Another narrative addition involves side-quests. While you’re out making a run, you have the occasional opportunity for a little side-business. For my part, I picked up a hitchhiker whose car had broken down near a truck stop. I offered to drop her off at the nearest gas station, which happened to be in the town I was headed for anyway (this all in another voice-acted cutscene, I must add). As I switched back into drive-mode, I noticed that she was actually sitting in the cabin with me. Which was kind of a cool touch, and it might have helped me remember to drop her off had it not been for the fact that I tend to use the exterior cameras for actual driving.

Why would I do that? Because the interior camera is terrible. It’s like driving with your forehead glued to the windshield.

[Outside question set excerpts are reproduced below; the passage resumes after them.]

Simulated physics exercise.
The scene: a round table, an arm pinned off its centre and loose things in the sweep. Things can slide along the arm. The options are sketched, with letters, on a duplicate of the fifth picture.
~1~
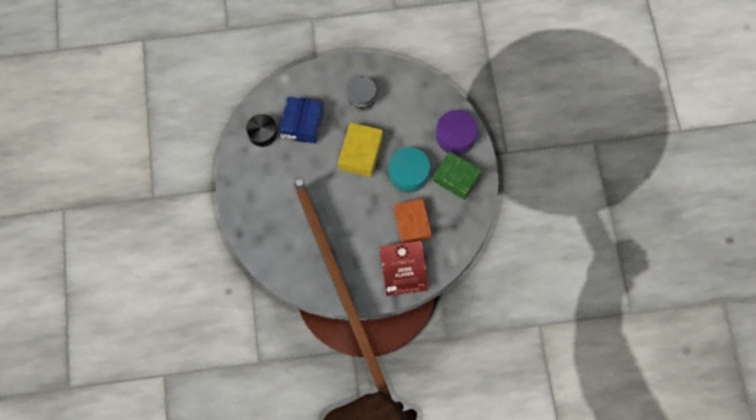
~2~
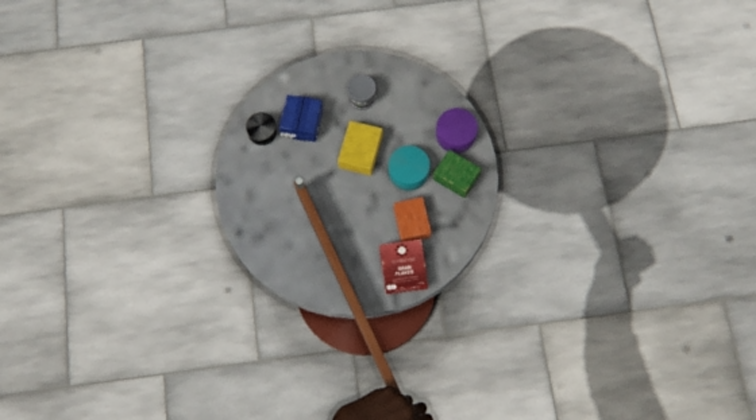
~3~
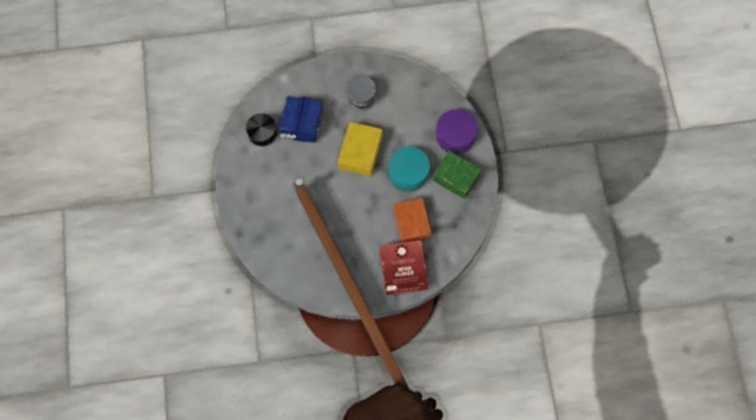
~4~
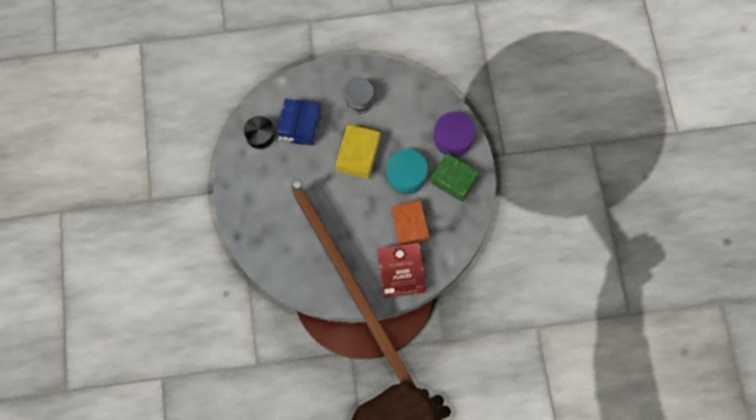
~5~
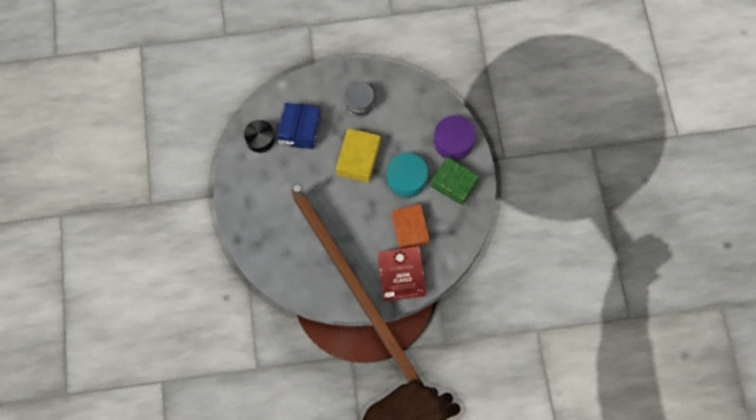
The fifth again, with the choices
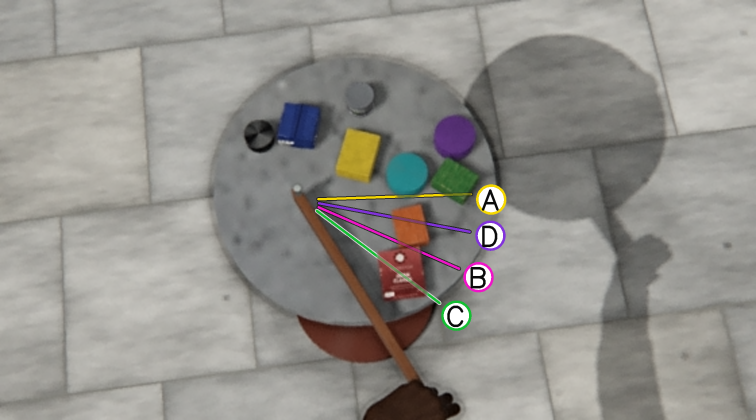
We see a round grey table holding coloured blocks, tins and boxes, with a hand at the near end of a thin brown rod. The hand moves slightly right, swinging the rod about its far tip, while the objects keep their arrangement.
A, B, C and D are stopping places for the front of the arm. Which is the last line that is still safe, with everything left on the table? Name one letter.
As far as mark A.
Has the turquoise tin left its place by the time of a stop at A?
Yes.
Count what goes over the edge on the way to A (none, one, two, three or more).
By then, none.
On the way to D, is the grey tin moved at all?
No.
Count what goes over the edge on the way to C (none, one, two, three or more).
The count is none.
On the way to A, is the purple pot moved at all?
By then, yes.
On the marked copy, A at (395, 197); B at (388, 238); C at (377, 256); D at (394, 217).
Taking A. A third of the way, arm (376, 248); red packet (425, 251); orange block (410, 211).
Two thirds of the way, arm (392, 215); green block (454, 175); red packet (449, 210).
When it is over, arm (394, 190); purple pot (454, 107); green block (444, 139); nothing has fallen.
As for the rest, B is safe but short; C is safe but short; D is safe but short.
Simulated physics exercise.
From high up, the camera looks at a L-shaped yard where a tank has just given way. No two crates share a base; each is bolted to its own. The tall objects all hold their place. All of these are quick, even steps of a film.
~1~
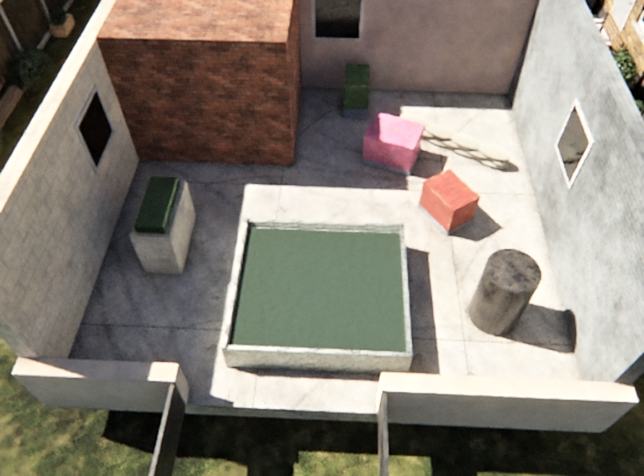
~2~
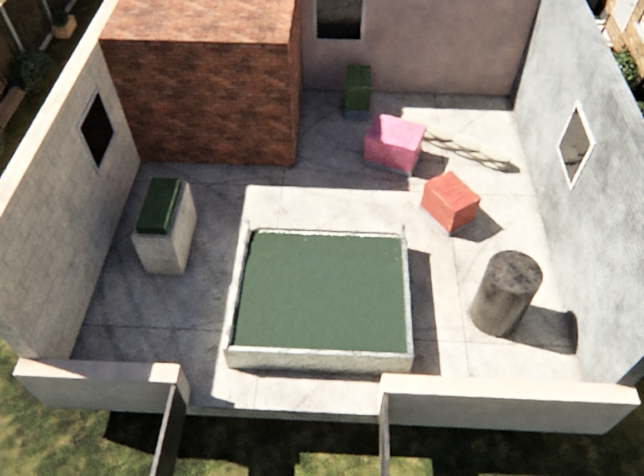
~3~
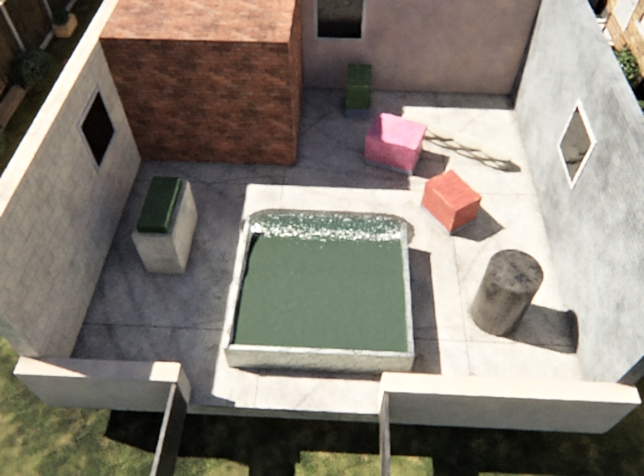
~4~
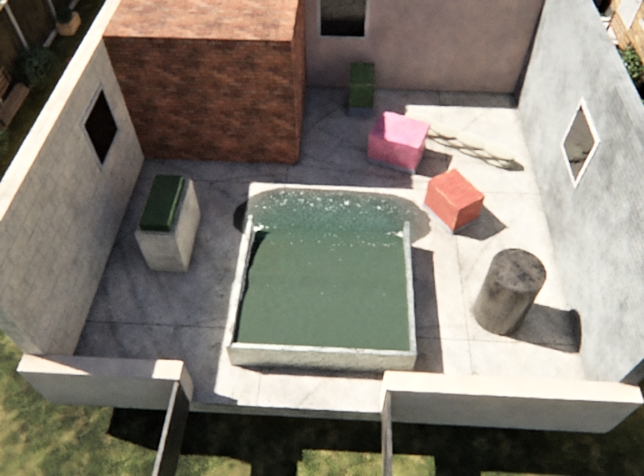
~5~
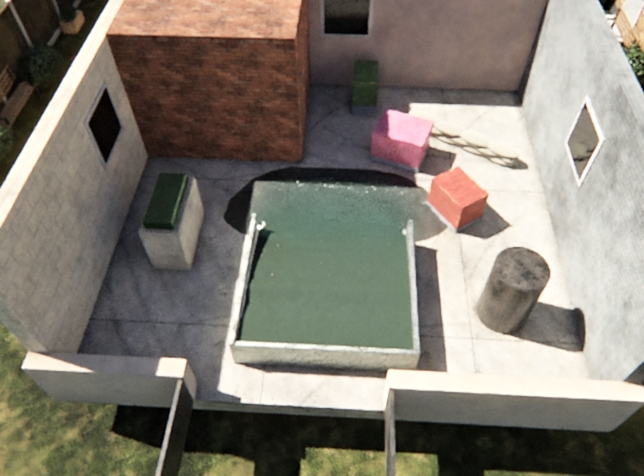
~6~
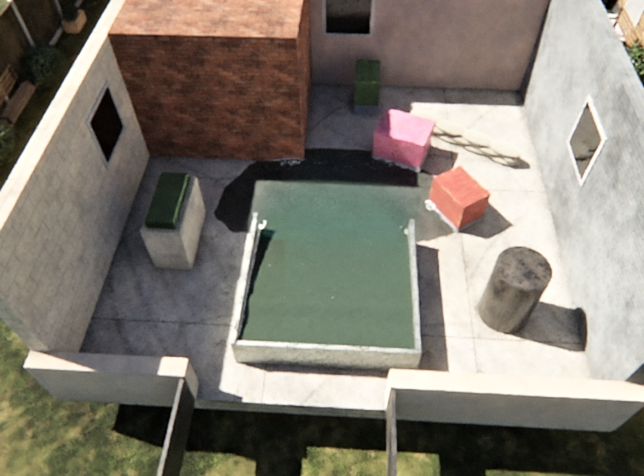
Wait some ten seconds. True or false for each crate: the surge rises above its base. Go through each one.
Pink crate: True; red crate: True; green crate: True.
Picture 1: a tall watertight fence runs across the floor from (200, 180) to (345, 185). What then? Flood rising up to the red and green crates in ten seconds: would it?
The red crate is reached and the green crate is not reached.
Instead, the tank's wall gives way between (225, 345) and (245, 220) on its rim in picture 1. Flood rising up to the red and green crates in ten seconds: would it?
So the red crate goes wet while the green crate remains untouched.
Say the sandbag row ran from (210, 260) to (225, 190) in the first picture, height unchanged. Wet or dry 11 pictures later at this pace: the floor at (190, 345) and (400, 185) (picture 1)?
Taking the two points in turn, the first is untouched by the flood and the second is swamped.
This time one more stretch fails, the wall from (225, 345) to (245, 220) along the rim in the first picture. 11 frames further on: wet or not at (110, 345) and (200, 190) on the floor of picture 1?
First spot swamped, second spot swamped.
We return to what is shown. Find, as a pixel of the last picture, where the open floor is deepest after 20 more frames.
It should be close to (335, 89).
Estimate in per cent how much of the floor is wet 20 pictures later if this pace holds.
Around 55 percent, give or take.
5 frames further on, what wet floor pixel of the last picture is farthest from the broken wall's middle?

You can’t see both sides of the hood at the same time, which makes staying in lanes and passing less of a chore than an impossibility.

When last I peeked in on her, she was quite calm and composed, considering that I was a few hundred miles away from her promised destination, heading away from it. She didn’t even seem to mind when the cops pulled me over for ramming another car while I was trying to pass it while using the interior camera. She probably gets this a lot.

Mechanically, I can’t say there’s a whole lot wrong with the game, exactly. It’s lighter on the simulation than other games in the genre, but you can still control the windshield wipers, shift manually, and decouple the trailer at importune moments. So far the game hasn’t asked me to back the rig up, as all of the warehouses are ultra-modern facilities with giant robots that work just off camera to lift the trailer off of your rig and replace it with a new one. It’s an endearingly video-gamey touch to a game that most video gamers wouldn’t even know about.

In the end, though, it was like when you’re living out on your own for the first time, and you’ve got all the ingredients together to make your Mom’s Hot Dish recipe, but when you take your first bite you realize that the tater tots are too soggy, and the meat is too crunchy, and the cream of onion soup tastes like cheese because you bought the wrong kind of soup. It has everything Mom’s recipe had, but it just didn’t come together right. Which is when you decide it’s time to head home for the weekend.

Roll On, Highway?

I think I’m going to leave this passenger at the off-ramp. I can’t justify spending more time with it when I’ve got much better versions of the same thing with criminally low numbers of hours logged into them. I appreciate that they’re trying to do something different, but they didn’t nail the fundamentals well enough to get much applause from me during the freestyle part of the competition.

Is it the Dark Souls of California Driving?

To be the Dark Souls of a genre is not to be the best of the genre, but to be the most compelling in spite of it’s own flaws. In Dark Souls, the game transcends the flaw of not giving a crap what the player thinks by leaning – hard – into not giving a crap what the player thinks. Rig 'n' Roll doesn’t achieve that level of transcendence. Not because it gives too much of a crap about what the player thinks – perish the thought – but because it doesn’t really do anything well enough to make the player care about how little the developer cares about what the player thinks.

If you could follow that last sentence, try this one, which I am assured is completely, grammatically correct: Buffalo buffalo Buffalo buffalo buffalo buffalo Buffalo buffalo.

Comments

Looking at those screenshots, I have a feeling there's a hidden story where you get into some big trouble somewhere in San Francisco.

I'd so get this if there were a Porkchop Express storyline.